I'm encountering a very strange issue that leads to an order of magnitude drop in performance of a rust program and I'm wondering if anyone here can help explain it.
CamillaDSP is an audio DSP that applies a chain of filters to an audio stream. Specific filter configurations cause the performance of the main processing thread to drop by a factor of about ten for no apparent reason.
Features of this issue that make it very puzzling are:
It occurs only with Intel CPUs. AMD seems to be immune.
It occurs across multiple Intel CPUs with different architectures and generations I've seen it on an N3700 (Atom), i3-3217u, i5-5250u and i5-9600k
It occurs only under Linux. CamillaDSP is cross-platform and when run on an Intel Windows box the problem doesn't occur.
"perf stat" shows that when the performance issue occurs the number of instructions executed by the CPU remains the same (within 1%) but the instructions per cycle drops dramatically (one test on an Atom N3700 shows a drop in IPC from 0.70 to 0.16 - that's an average for the whole process so impact on the affected thread is probably greater).
Setting the rustc option "target-cpu=x86-64-v2" avoids the issue. I can understand this giving a slight performance increase but not a factor of ten.
ARM architectures are also not affected (tested on rpi3b+ and MacOS ARM).
The fact this occurs only on Intel CPUs, only on Linux, and is related to instructions per cycle executed by the CPU makes me think this must be some sort of adverse interaction with the Intel architecture - rather than just badly performing code - but I'm stumped as to what it might be. Can anyone help explain what might be causing this?
Note I'm not the author of CamillaDSP but I came across this issue and am curious.
If it is so specific to CPU model and OS, I suspect this could be caused by spectre/meltdown mitigations or other microcode updates that your Linux has, but not Windows.
Perhaps the SSE2 code uses a lot of branches, which SSE4 code can avoid?
It would be useful to profile which functions exactly take such a hit, and compare their code when compiled for different SSE levels.
Thank you for your suggestions. I too wondered if it's associated with a spectre/meltdown mitigation. However I don't think it's caused by different microcode updates on Windows vs Linux. The problem doesn't occur when running natively on Windows but does occur when running the Linux version inside WSL2 on Windows. This is essentially a VM running a Linux kernal, so presumably uses the same microcode as the host Windows.

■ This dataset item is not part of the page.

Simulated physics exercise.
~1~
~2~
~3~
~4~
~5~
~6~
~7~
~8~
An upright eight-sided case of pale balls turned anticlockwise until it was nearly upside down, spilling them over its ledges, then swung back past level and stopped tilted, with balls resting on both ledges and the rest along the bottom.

I've used perf to get a better idea of where the slowdown is happening. Here are the results compiled for target-cpu=x86-64 showing the performance slowdown:
So it seems the function affected is Biquad::process_waveform. What makes this very confusing is Biquad::process_waveform spends almost all its time in a tight inner loop that loops across a chunk of audio data (2k samples represented as an array of floating point numbers) and performs some adds and multiplies on each sample. I've compared the code emitted for that inner loop with and without "target-cpu=x86-64-v2" and the instructions do change but nothing that should result in such a major performance change. The loop contains a linear sequence of instructions with no branches or complex memory accesses
To make this more confusing it's possible to tweak the program's configuration slightly so the work done by Biquad::process_waveform is still the same but it performs well even when compiled for "target-cpu=x86-64". Here's an example of that:
In practice compiling with "target-cpu=x86-64-v2" seems to avoid the problem, so getting to the bottom of the problem isn't critical. However the behaviour is very odd, so before just adopting that solution I wanted to check if anyone might be able to help explain the root problem.

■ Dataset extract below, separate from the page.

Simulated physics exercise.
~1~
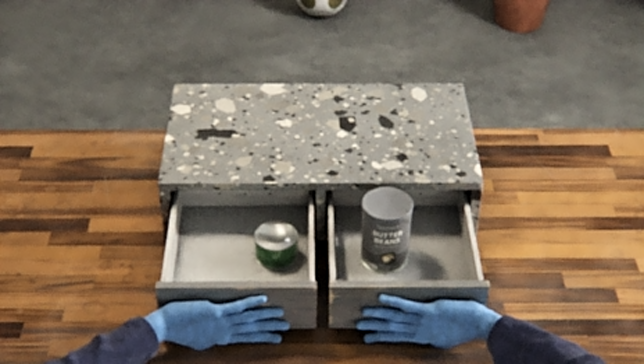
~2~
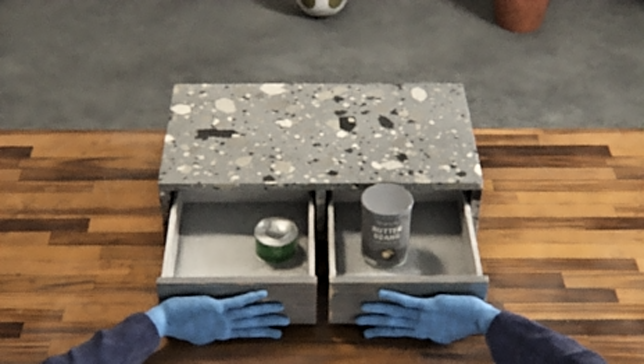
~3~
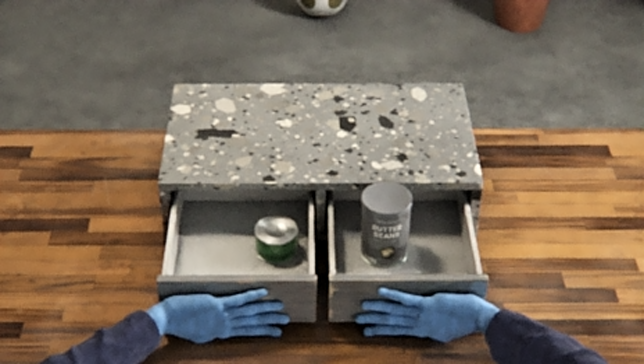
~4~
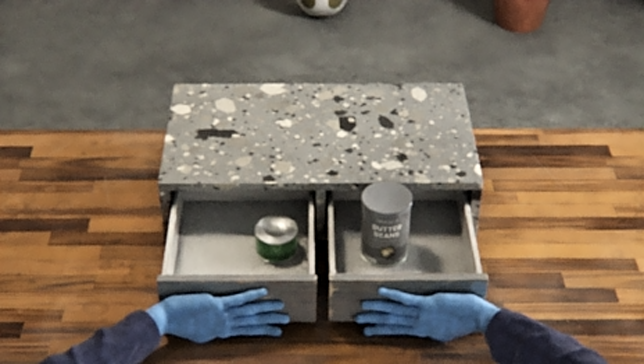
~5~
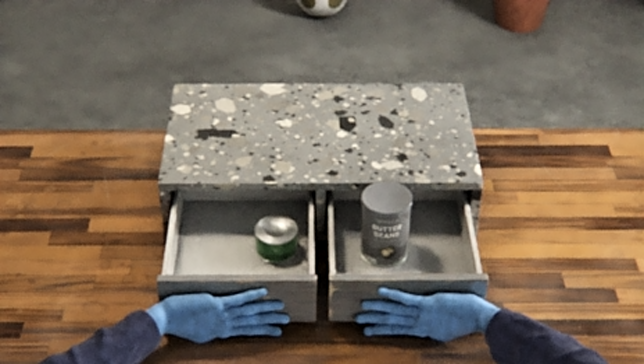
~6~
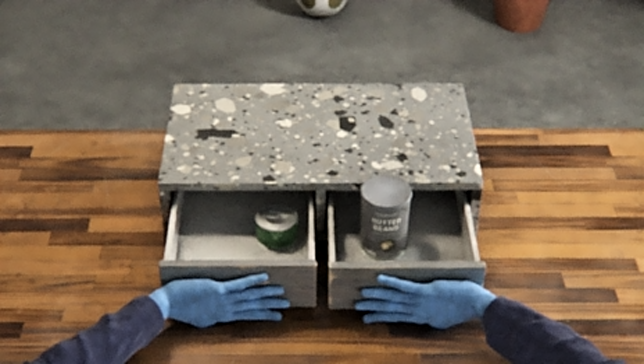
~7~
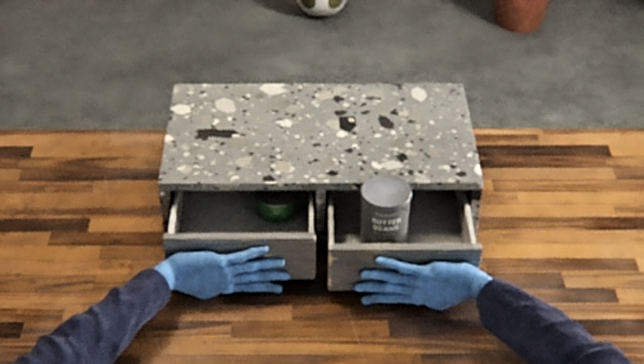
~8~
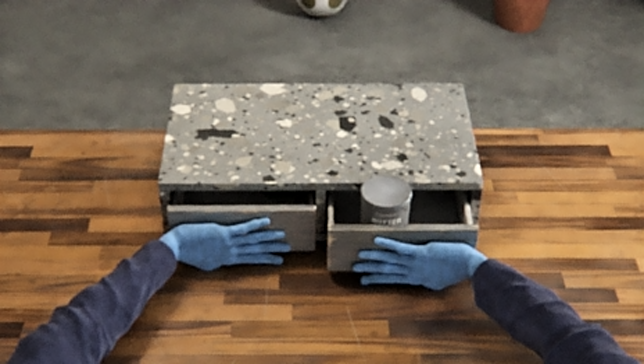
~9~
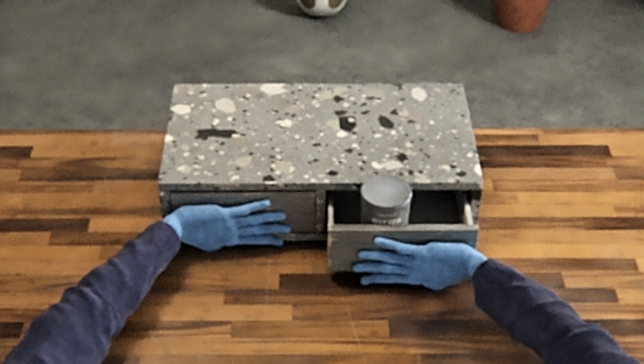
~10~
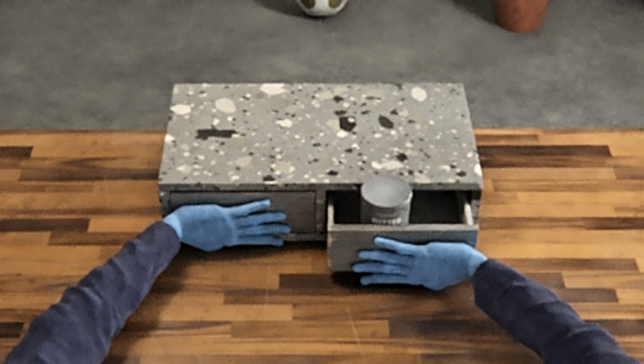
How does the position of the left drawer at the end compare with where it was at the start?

Finally here are the results of "perf stat" for the "good" and "bad" performance cases. This seems to show the issue is caused by a drop in IPC, but there's nothing that might account for that - as I said the bulk of the time is spent in a very tight linear loop with no branches.
The modification is to add a Gain filter to the start of the filter chain. That accounts for why you see the function Gain::process_waveform in the third screenshot but not the others. Gain::process_waveform is also very simple - it iterates through the same chuck of audio data that Biquad::process_waveform uses and multiplies each sample by a gain value. There's a bit more complexity to give a smooth volume transition when a parameter changes, but none of that logic is triggered by these tests.
Both Biquad::process_waveform and Gain::process_waveform are single threaded and run in the same thread.
No, these two images are the same CPU, same hot instructions, but some extra no-op work was performed before calling this function.
There's almost certainly some kind of microarchitectural stall happening. Intel VTune is the proprietary app that can show you all the weird non-generic per-CPU performance counters that let you narrow it down, I think perf can do it too if you tell them what their IDs are?
The difference in performance between Intel and AMD may be caused by different latency of mullsd/addpd/subpd instructions. Intel CPUs usually have latency of 4 cycles for these instructions, while AMD Zen has latency of 3 cycles. But both of them have throughput of 0.5 cycles (there is data dependency between instructions, so the code can not achieve it) and instructions per cycle should not fall below 0.25. The difference in latency by itself should not cause an order of magnitude difference and it does not explain why the issue does not get triggered on Windows. Maybe Windows and Linux use different versions of microcode?